STYLE: Hip-Hop RATING OUR PRODUCT CODE: 12074-1013 LABEL: Roc-A-Fella 9861739 FORMAT: CD Album ITEMS: 1
Reviewed by Tony Cummings
IN THE MAINSTREAM
As CR scribe Mike Rimmer observed recently when reviewing the latest R Kelly album, R&B has long been populated by a number of spiritual schizophrenics, recording stars who want to sing to the world that Jesus is Lord but also want to sing about lurid and loveless sexual liaisons. Now to that sad list we must add this most gifted of rappers. No doubt there are some misguided Christian souls (like the breathtakingly stupid Stellar Awards voters who'd originally put "Jesus Walks" up for a gospel award) who can ignore the f-words on the track and simply enjoy the sheer power and evangelistic message of the song. But such moral myopia flies in the face of the Scripture's warnings to avoid obscene language while simultaneously encouraging deluded stars that they can live whatever lifestyle they choose and still retain the divine connection. For the critics of course Kanye West is the saviour of hip-hop, the man who has brought back tunes and soulful content to the barren wastelands of hip-hop culture. And certainly his raps have a bit more content than the swaggering bitches 'n' bling output of many of today's mainstream rappers. But in truth 'The College Dropout' is far less politically attuned than the mainstream's stream-of-consciousness politicos like Mos Def and Talib Kweli and nothing like as genuinely spiritually militant as Christian rap groundbreakers like Grits and The Cross Movement. On this album Kanye scores a point or two about blacks in education over-achieving while being undervalued while his critique of other rappers' repulsive consumerism is welcome. But don't let the swooning guff of the mainstream music critics fool you.

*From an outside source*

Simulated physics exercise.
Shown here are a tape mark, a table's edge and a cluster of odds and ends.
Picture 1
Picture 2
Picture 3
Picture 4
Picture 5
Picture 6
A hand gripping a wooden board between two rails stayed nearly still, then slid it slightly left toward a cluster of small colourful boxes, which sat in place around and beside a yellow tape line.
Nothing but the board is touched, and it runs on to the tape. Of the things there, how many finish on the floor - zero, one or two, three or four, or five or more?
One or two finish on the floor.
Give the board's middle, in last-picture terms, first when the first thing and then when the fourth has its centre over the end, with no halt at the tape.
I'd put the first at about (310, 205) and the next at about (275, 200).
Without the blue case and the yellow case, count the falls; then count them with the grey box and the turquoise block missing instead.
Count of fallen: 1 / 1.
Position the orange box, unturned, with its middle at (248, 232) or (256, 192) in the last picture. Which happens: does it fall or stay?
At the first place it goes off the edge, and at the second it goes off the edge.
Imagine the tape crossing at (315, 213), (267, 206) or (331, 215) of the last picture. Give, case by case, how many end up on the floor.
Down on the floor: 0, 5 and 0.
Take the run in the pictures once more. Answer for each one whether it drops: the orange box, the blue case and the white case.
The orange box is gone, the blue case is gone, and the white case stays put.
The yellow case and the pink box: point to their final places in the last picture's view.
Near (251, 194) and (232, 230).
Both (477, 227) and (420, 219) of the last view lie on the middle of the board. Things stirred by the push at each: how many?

This album also features a song where a gym session becomes a lurid metaphor for sex while there are all too predictable allusions to the allure of Jakob The Jeweller's chunky bling candy. Jesus indeed does walk among us. And he must weep over the delusions of mega star rappers who can in one breath tell Q sycophants that he's getting a reproduction of Michelangelo's Sistine Chapel put on the ceiling of his Los Angeles dining room and the next describes himself as "a man who likes pussy."